WASHINGTON — D.C. is a town known for its history and heritage. Monuments have been built to honor founding fathers. Statues erected to memorialize figures who have shaped our country. Roads, schools and government buildings all bear the names of people from our past.
Not all of those figures represent the ideals that our country has moved toward.
Recent protests sparked by the death of George Floyd have renewed the call to rename and remove representations of a racially unequal world.
Protesters have taken it into their own hands in some cases, not waiting for the lobby and process to remove such symbols of hate.
The statue of Confederate General Albert Pike outside MPD headquarters, the only outdoor statue that symbolizes the Confederacy in D.C., was removed by protesters forcefully on Juneteenth, the day the last U.S. slaves were informed they were free after the Civil War.
Ten more statues of Confederate leaders stand inside the U.S. Capitol.
More than 20 roads in Alexandria alone are named after these same leaders. There are many other symbols of the Confederacy and the country's torrid past in D.C., Maryland and Virginia.
The Southern Poverty Law Center put together a map of the locations of each of these symbols.

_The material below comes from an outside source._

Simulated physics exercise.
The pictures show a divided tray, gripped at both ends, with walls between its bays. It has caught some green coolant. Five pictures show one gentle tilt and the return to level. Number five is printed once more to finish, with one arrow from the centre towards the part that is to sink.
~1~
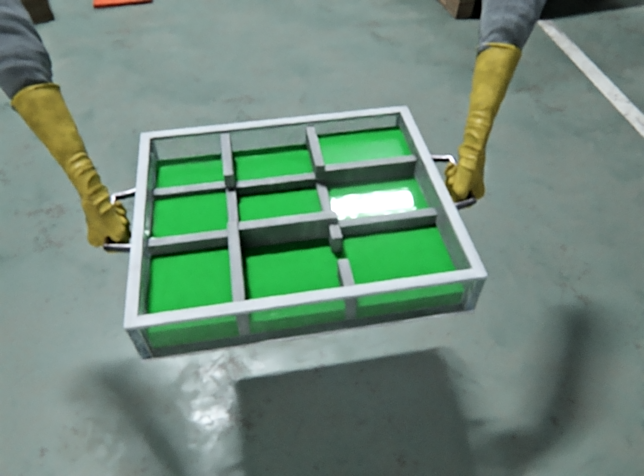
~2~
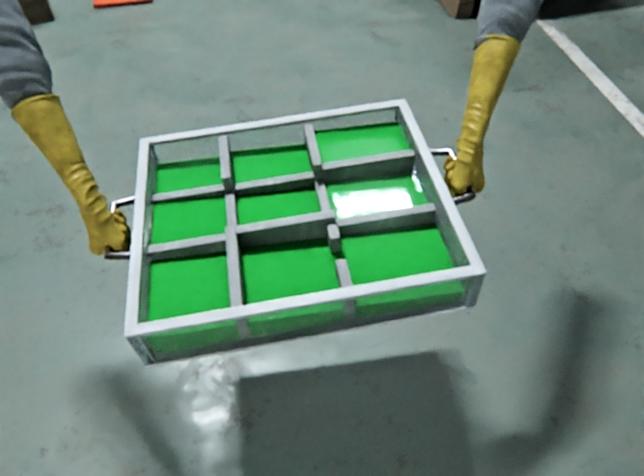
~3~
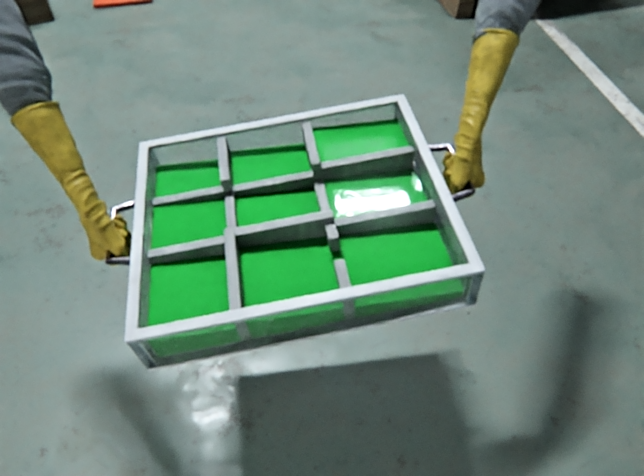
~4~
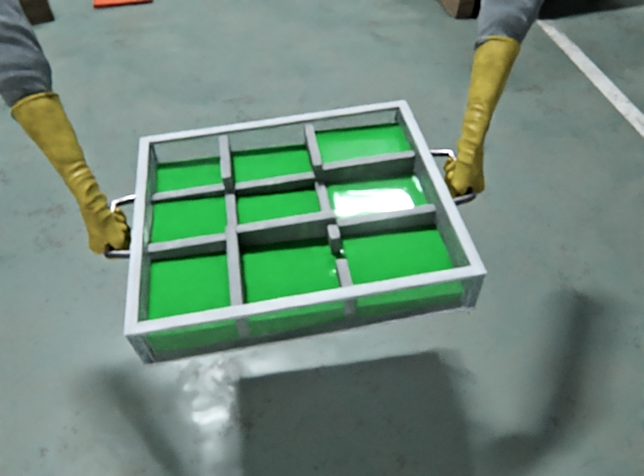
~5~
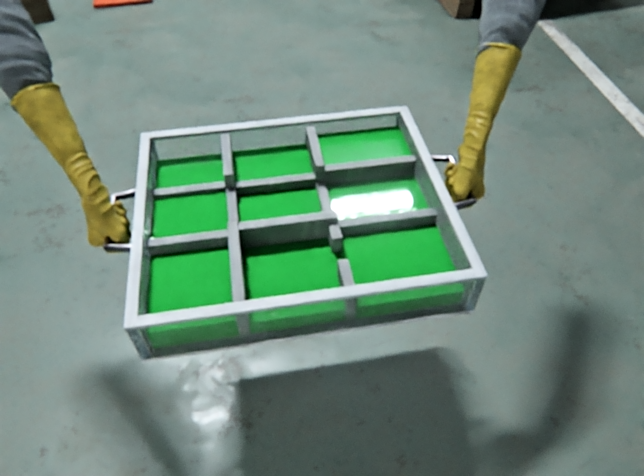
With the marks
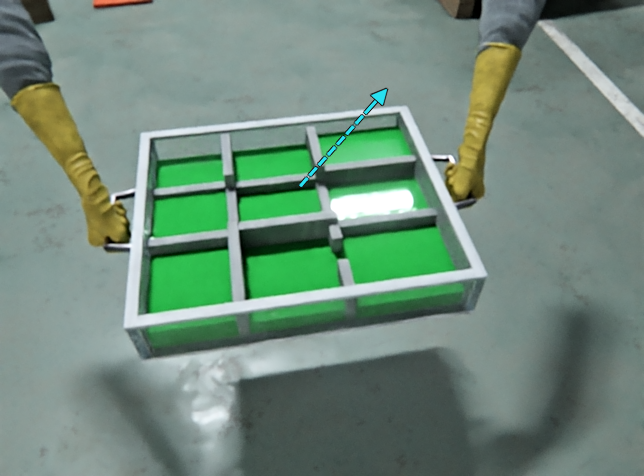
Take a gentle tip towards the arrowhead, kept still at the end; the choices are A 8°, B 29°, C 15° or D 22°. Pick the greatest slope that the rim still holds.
That is slope A.
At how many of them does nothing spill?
One.
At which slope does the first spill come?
Slope C.
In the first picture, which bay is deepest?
That is the back right bay.
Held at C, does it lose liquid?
Yes, it does.
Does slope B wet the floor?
Yes, it does.
The arrow ends at (383, 93).
For slope A, nothing spills; the back right bay holds the most.
For slope B, about 44 % goes over the rim.
For slope C, about 4 % goes over the rim.
For slope D, about 24 % goes over the rim.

You can explore that map below.
The call to remove these statues from leaders of our current government have rung out in different ways.
Nancy Pelosi has called for the removal of any Confederate statues in Congress.

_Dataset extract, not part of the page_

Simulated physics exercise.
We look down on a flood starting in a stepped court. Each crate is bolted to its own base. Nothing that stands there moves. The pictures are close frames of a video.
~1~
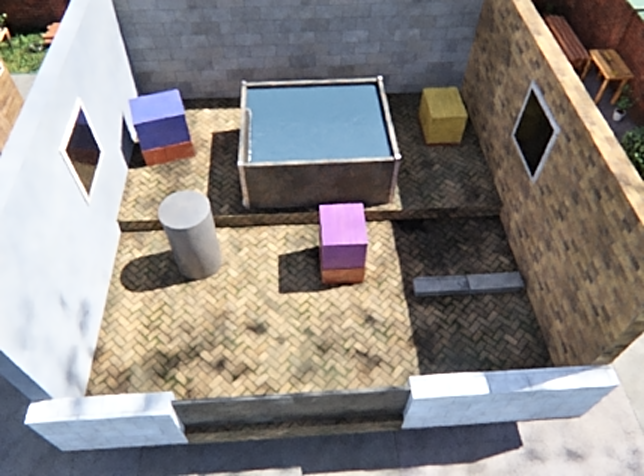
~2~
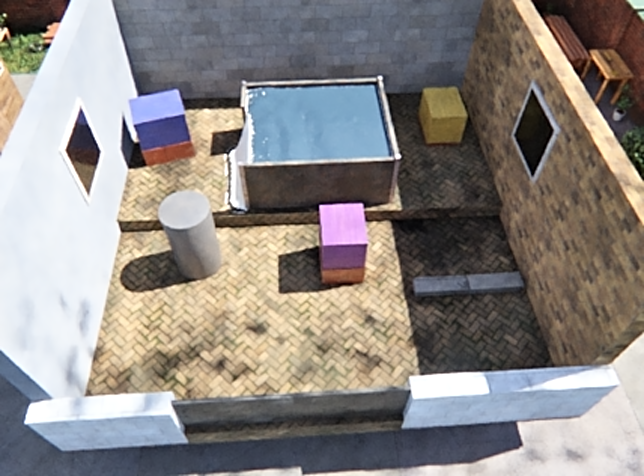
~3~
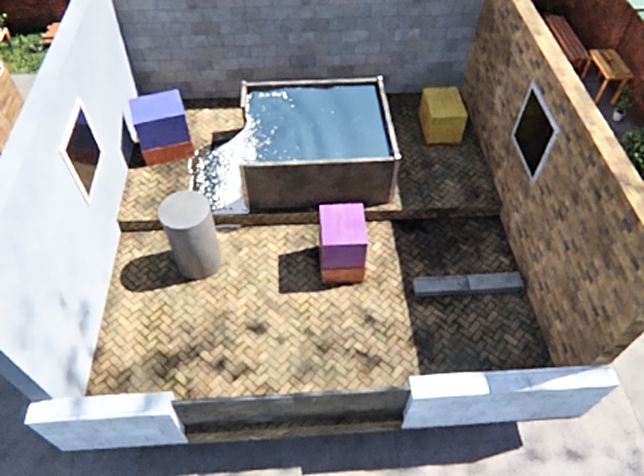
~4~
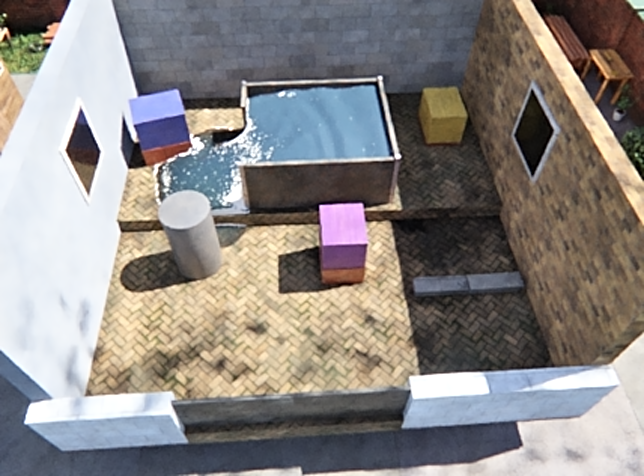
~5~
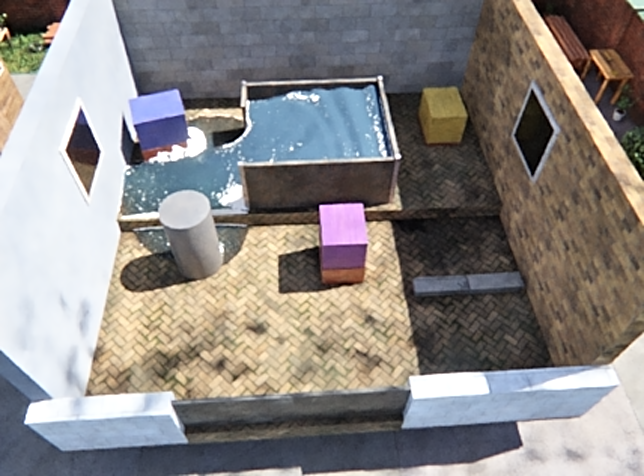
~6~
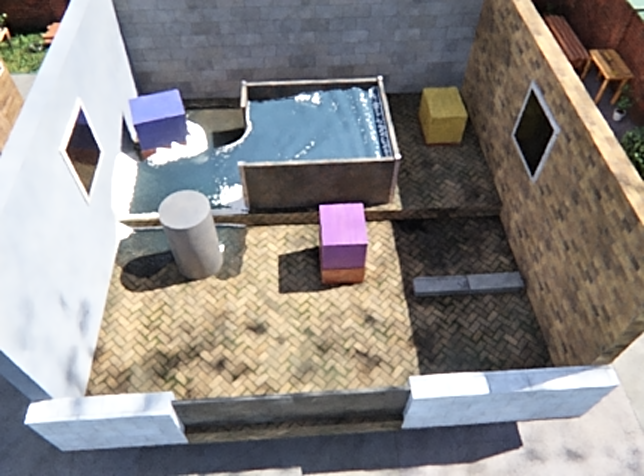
Water pours from the left side of a raised tank in a walled brick court, spreads left across the upper step around the blue and orange blocks, then runs onto the lower paving behind and beside the grey cylinder.
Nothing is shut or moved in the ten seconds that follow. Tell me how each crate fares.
One by one: The yellow crate is soaked; the blue crate is soaked; the purple crate keeps dry.
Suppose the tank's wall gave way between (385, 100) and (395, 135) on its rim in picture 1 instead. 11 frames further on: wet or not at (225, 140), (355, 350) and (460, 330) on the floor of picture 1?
One after the other: Free of water, dry, wet.
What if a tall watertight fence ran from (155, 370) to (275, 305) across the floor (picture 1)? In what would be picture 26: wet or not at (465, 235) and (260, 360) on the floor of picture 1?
In that order: No water, flooded.
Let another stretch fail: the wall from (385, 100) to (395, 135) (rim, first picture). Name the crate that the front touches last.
The blue-painted one.
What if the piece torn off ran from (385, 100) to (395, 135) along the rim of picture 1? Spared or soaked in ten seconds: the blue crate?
One by one: Blue crate remains dry.
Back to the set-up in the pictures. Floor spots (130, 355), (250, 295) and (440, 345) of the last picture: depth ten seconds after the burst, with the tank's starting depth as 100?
In that order: 12, 10 and 25 per cent.
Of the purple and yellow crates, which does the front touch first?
It is the purple crate.
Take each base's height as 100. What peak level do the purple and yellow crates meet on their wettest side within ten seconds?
About 60 and 270 per cent.
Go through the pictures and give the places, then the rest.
In the first frame, still water in the tank at (316, 123).
In the second frame, the front is at (243, 210), out from the gap at (248, 162).
In the third frame, the front is at (202, 153), out from the gap at (249, 165).
In the fourth frame, the front is at (164, 164), out from the gap at (249, 166).
In the fifth frame, water pours out at (249, 167) and has run to (121, 203).
In the sixth frame, water pours out at (249, 167) and has run to (116, 256).
A moment on, water covers 25 % of the floor; the yellow crate not reached, the blue crate water round its plinth, the purple crate not reached.
Next, water covers 40 % of the floor; the yellow crate not reached, the blue crate water round its plinth, the purple crate not reached.
Then, water covers 65 % of the floor; the yellow crate water round its plinth, the blue crate water round its plinth, the purple crate water round its plinth.
Later, water covers 95 % of the floor; the yellow crate water round its plinth, the blue crate water round its plinth, the purple crate water round its plinth.
In the end, water covers 100 % of the floor; the yellow crate was topped, the blue crate was topped, the purple crate stayed above the water.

“The statues in the Capitol should embody our highest ideals as Americans, expressing who we are and who we aspire to be as a nation,” Pelosi (D-Calif.) wrote in a letter. “Monuments to men who advocated cruelty and barbarism to achieve such a plainly racist end are a grotesque affront to these ideals. Their statues pay homage to hate, not heritage. They must be removed.”
D.C.'s representative in Congress, Eleanor Holmes Norton, has pledged to identify the agencies-in-charge of the land that these statues may sit on and lobby them for removal. She believes they shouldn't be destroyed, but rather taken out of public view into a museum to learn from our tarnished past.
It isn't only Confederate statues, either. An attempt was made to take down Andrew Jackson's statue at Lafayette Square outside the White House, which was stopped by police in riot gear. Jackson owned more than 150 slaves at the time of his death before the Civil War, and is widely known to have contributed to the horrendous treatment of Native Americans in their removal from U.S. lands.
The SPLC did not include statues like Andrew Jackon's on their map, but with heightened tensions and protests across the country continuing, the call to remove symbols of any kind of inequality and hate will likely only grow.